Standard & Poor’s has slashed its rating on Japanese debt from AA- to A+ in what it framed as an indictment of Prime Minister Shinzo Abe’s economic strategy.

The downgrade is unlikely to trigger any immediate turmoil in the Japanese government bond markets, which are driven by deflation and large-scale asset buying by the Bank of Japan.

But the decision is likely to cause concern in Mr Abe’s office because S&P blamed it directly on disappointment with his policies. “Economic support for Japan’s sovereign creditworthiness has continued to weaken in the past three to four years,” the agency said.
“Despite showing initial promise, we believe that the government’s economic revival strategy – dubbed Abenomics – will not be able to reverse this deterioration in the next two to three years.”

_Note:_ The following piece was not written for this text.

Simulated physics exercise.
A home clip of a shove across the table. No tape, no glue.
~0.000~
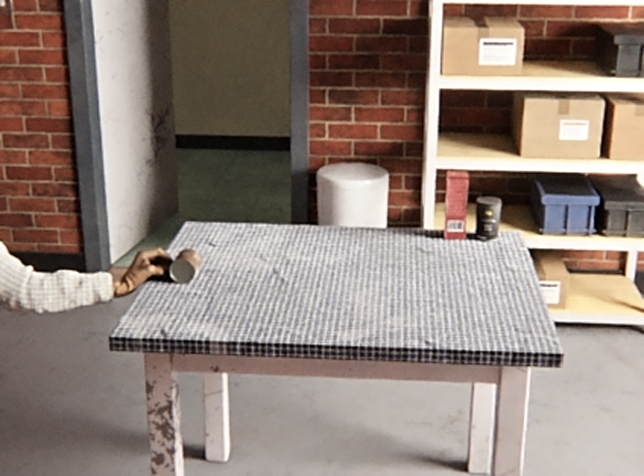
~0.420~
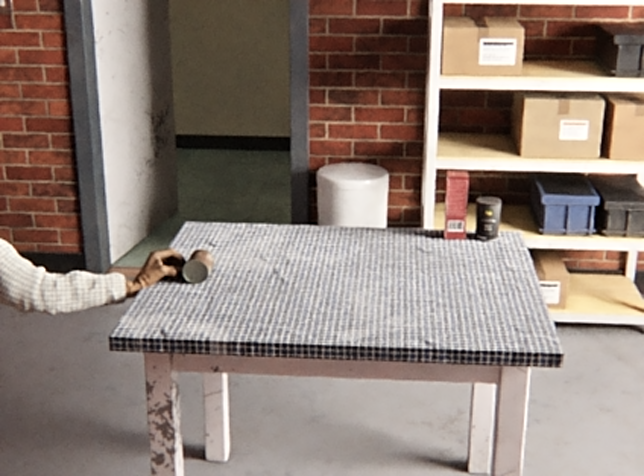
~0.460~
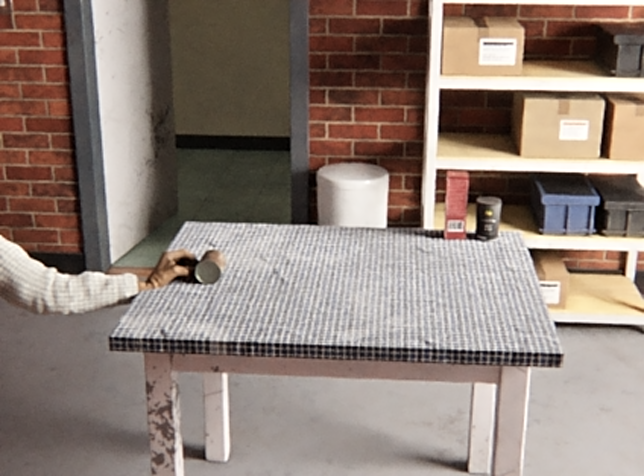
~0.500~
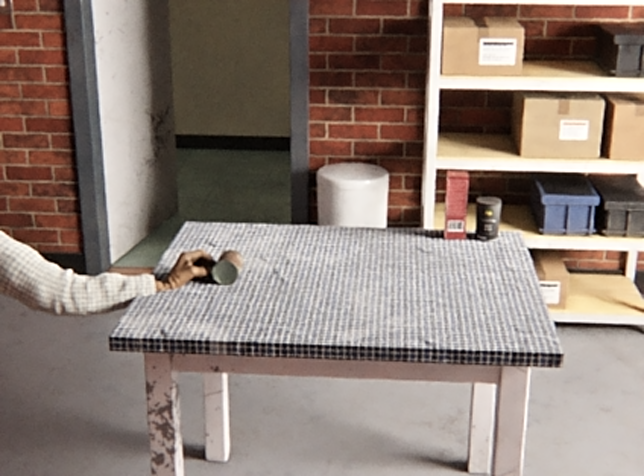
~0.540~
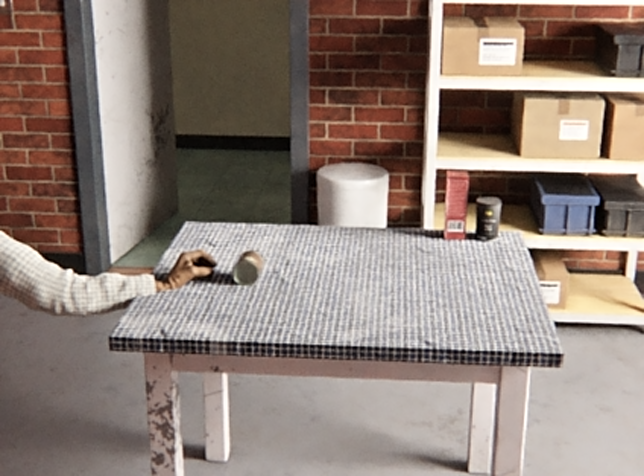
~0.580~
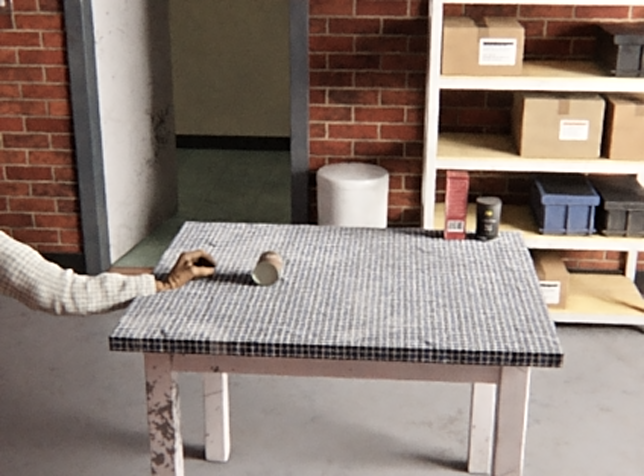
A gloved-looking hand in a pale knit sleeve pushed a small brown tin lying on its side rightward across the checkered tabletop, then let go, and the tin rolled a little farther right.
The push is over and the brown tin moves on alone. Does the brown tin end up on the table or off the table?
The brown tin goes over the edge.
Around 0.78 s, brown tin displaced well along near (362, 271).
Around 1.08 s, brown tin displaced well along near (485, 275).
Around 1.38 s, brown tin now off the table.
Around 1.58 s, things are still on the move.
Finally (1.8 s), off the table, brown tin.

Other agencies have tended to frame their downgrades as an automatic response to Japan’s growing public debt. Fitch cut Japan to an A rating in April. Moody’s cut Japan’s rating to A1, the same as an A+ from S&P, last December.

Japan has gross government debt amounting to 246.1 per cent of gross domestic product, according to the International Monetary Fund, the highest of any advanced country, and a deficit of 6.2 per cent of GDP.

S&P said the outlook on its rating was stable. Eleven months ago, S&P had affirmed its high rating on Japan, saying a downgrade would be warranted only if economic growth stumbled.

It said Japan was still “relatively prosperous,” boasting a “diversified economy, political stability, and stable financial system.” But against this stood “a very weak fiscal position that the country’s ageing population and persistent deflation exacerbate.”

Household consumption has been weak since Japan lifted its national sales tax from 5 per cent to 8 per cent in April last year. Mr Abe has had mixed success in persuading companies to lift wages.

Inflation was supposed to reach 2 per cent last April, under an unprecedented programme of monetary stimulus from the Bank of Japan. Instead, weak spending and a collapse in oil prices has thrown Japan back to the brink of deflation, a problem for nearly two decades.